Arduino Nano H‑Bridge Module
The H‑Bridge Module project demonstrates how to control the direction and speed of a DC motor using an H‑Bridge motor driver with an Arduino Nano. This project is essential for building robotics projects, motorized vehicles, and various mechanical automation systems.
Components Needed
- Arduino Nano
- H‑Bridge Motor Driver Module (e.g. L298N or L293D)
- DC Motor
- Power Source (battery or external 5–12 V supply)
- Jumper Wires
Circuit Setup
1. Connect H‑Bridge Module to Arduino Nano:
Connect the PWM speed control pin (enA) of the H‑Bridge module to pin 9 of the Arduino Nano.
Connect the direction control pins (in1 and in2) of the H‑Bridge module to pins 8 and 7 of the Arduino Nano, respectively.
Connect the power and ground pins of the H‑Bridge module to an appropriate external power source and common ground with the Arduino Nano.
Programmed Motor Control
Using PWM and digital pins, the Arduino can smoothly change motor speed and reverse direction for forward, backward, and stop states.
#define enA 9
#define in1 8
#define in2 7
void setup() {
// Set pin modes
pinMode(enA, OUTPUT);
pinMode(in1, OUTPUT);
pinMode(in2, OUTPUT);
// Stop motor at start
digitalWrite(in1, LOW);
digitalWrite(in2, LOW);
analogWrite(enA, 0);
}
void loop() {
// 1. Run forward, medium speed
forward(150);
delay(3000);
// 2. Stop
stopMotor();
delay(1000);
// 3. Run backward, low speed
backward(80);
delay(3000);
// 4. Stop
stopMotor();
delay(1000);
}
void forward(int speed) {
digitalWrite(in1, HIGH);
digitalWrite(in2, LOW);
analogWrite(enA, speed); // 0–255 PWM
}
void backward(int speed) {
digitalWrite(in1, LOW);
digitalWrite(in2, HIGH);
analogWrite(enA, speed);
}
void stopMotor() {
digitalWrite(in1, LOW);
digitalWrite(in2, LOW);
analogWrite(enA, 0);
}Instructions
1. Circuit Setup:
Wire the H‑Bridge module to the Arduino Nano according to the circuit setup, including proper power and ground connections.
2. Code Upload:
Connect the Arduino Nano to your computer using a USB cable.

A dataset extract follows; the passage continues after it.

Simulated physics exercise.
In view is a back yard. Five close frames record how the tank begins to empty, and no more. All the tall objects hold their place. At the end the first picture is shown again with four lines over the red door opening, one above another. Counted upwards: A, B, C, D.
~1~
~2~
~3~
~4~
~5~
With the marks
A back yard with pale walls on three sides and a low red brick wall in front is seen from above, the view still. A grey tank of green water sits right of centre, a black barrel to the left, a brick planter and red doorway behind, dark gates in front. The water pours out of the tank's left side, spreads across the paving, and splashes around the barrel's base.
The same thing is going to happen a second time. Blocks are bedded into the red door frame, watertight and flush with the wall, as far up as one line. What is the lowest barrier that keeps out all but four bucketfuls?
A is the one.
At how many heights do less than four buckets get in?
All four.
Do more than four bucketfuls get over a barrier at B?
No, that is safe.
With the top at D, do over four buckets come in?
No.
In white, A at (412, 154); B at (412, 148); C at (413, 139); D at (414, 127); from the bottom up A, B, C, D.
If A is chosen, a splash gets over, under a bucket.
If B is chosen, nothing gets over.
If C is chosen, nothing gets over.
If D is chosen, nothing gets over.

Open the Arduino IDE and paste the provided H‑Bridge motor‑control code.
Select the appropriate board (Arduino Nano) and port from the Tools menu.
Upload the code to the Arduino Nano.
3. Testing:
Once the code is uploaded, observe the DC motor run forward, stop, run backward, and stop again in a repeating pattern.
Applications
Robotics Projects: Control motors in robotic arms, wheels, and other robotic systems.

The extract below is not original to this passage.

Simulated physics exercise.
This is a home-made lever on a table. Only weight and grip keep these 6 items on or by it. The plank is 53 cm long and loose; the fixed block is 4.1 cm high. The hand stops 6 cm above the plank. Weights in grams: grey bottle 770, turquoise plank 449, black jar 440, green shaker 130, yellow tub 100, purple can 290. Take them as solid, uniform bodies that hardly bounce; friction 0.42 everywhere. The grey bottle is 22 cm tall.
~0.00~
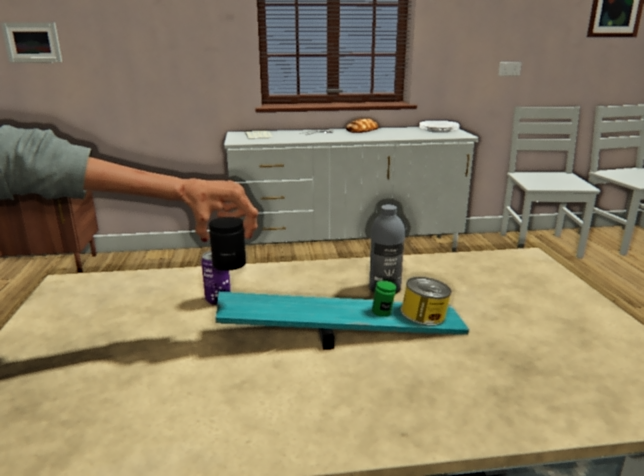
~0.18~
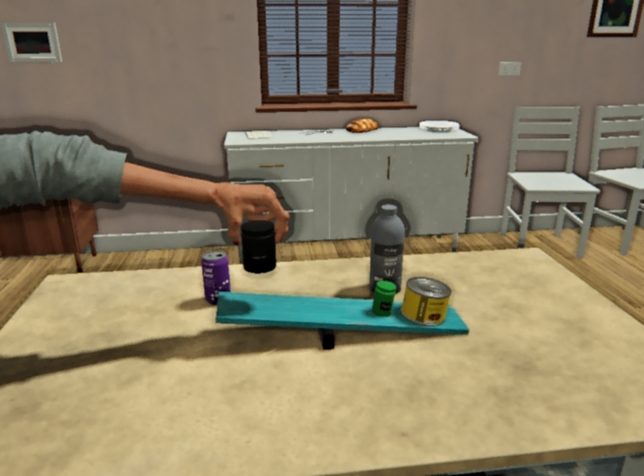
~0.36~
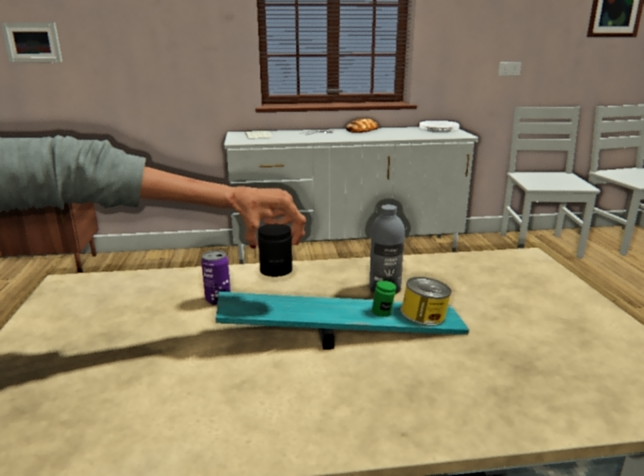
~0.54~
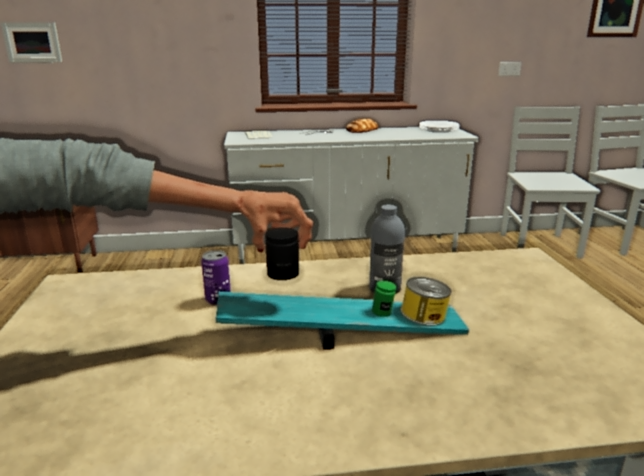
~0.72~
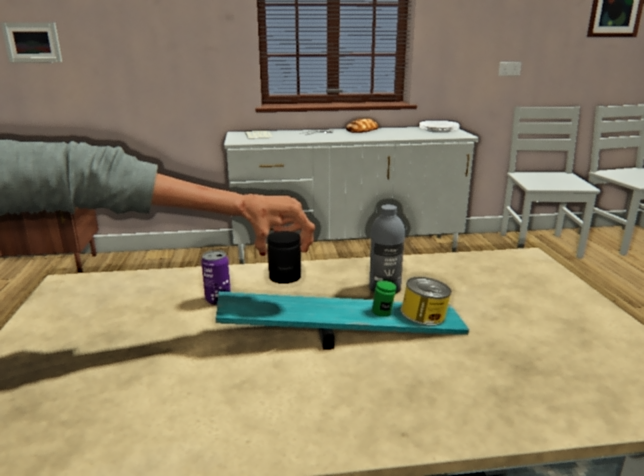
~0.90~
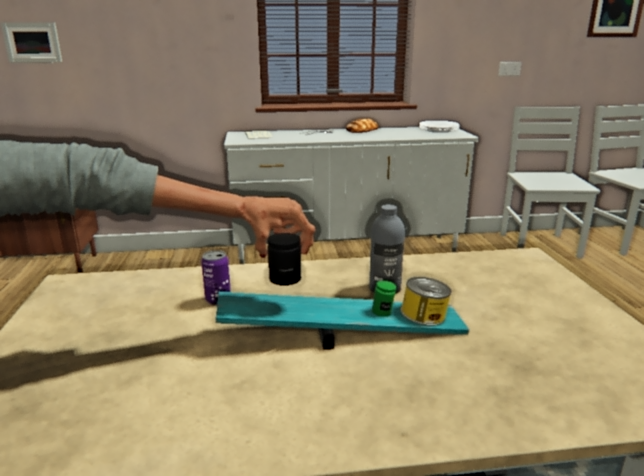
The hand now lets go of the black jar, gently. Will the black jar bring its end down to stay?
The plank finishes with the same end low.
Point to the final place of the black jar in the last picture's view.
At about (299, 289).
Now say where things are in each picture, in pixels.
In the first frame, 12 cm from its drop point; black jar (228, 243); grey bottle (387, 249).
In the second frame, 6 cm from its drop point; black jar (259, 247); green shaker (384, 299).
In the third frame, 3 cm from its drop point; black jar (275, 250); purple can (216, 278).
In the fourth frame, 1 cm from its drop point; black jar (283, 254); turquoise plank (343, 313).
Held still over the plank; black jar (285, 257); yellow tub (426, 301), in the fifth frame.
Held still over the plank; black jar (285, 259); grey bottle (387, 249), in the sixth frame.
After 1.20 s, plank at 0°, tipped the other way; black jar 5° off upright near (292, 292); yellow tub 8° off upright; green shaker 8° off upright.
After 1.40 s, plank at 3°, leaning as at the start; black jar 3° off upright near (294, 291); yellow tub 4° off upright; green shaker 4° off upright.
In the end (2.0 s), plank at 8°, leaning as at the start; not toppled but over 4 cm from the start, black jar; the other 5 under 4 cm from the start. At the end, from the last picture's camera, black jar near (299, 289). The plank lies as before.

Motorized Vehicles: Drive motors in RC cars, drones, and other remote‑controlled vehicles.
Mechanical Automation: Automate mechanical systems such as conveyor belts, gates, and doors.
Understanding the H‑Bridge Logic
- in1 = HIGH, in2 = LOW → Motor forward.
- in1 = LOW, in2 = HIGH → Motor backward.
- in1 = LOW, in2 = LOW → Motor stopped (brake/coast).
The PWM value on the enA pin (0–255) controls motor speed; higher values give faster rotation, lower values give slower rotation, and 0 stops the motor.
Troubleshooting Common Issues
- Motor not spinning? Check if power is connected to the H‑Bridge and if the EN/enable pin is driven by PWM.
- Motor runs only one direction? Verify in1 and in2 wiring and code logic.
- Motor jerks or buzzes at low speed? Increase the minimum PWM threshold (e.g., 60–80 instead of very low values).
- H‑Bridge module overheating? Use an appropriate voltage and avoid short‑circuiting motor outputs.
Best Practices and Notes
- Always connect a common ground between the Arduino Nano and the H‑Bridge power supply.
- Use a separate power supply for the motor (not Arduino’s 5V) when driving larger DC motors.
- Add a 100 µF capacitor across the motor terminals to reduce noise and voltage spikes.
- Do not exceed the current and voltage ratings of the H‑Bridge module or motor.
- Adjust speed values and timings in the code to match your motor and mechanical load.
Variants and Extensions
You can extend this project by adding a potentiometer to control speed from 0–255, or buttons/switches to change direction manually. For robots, you can duplicate this setup for a second motor (enB, in3, in4) to create a differential‑drive robot car.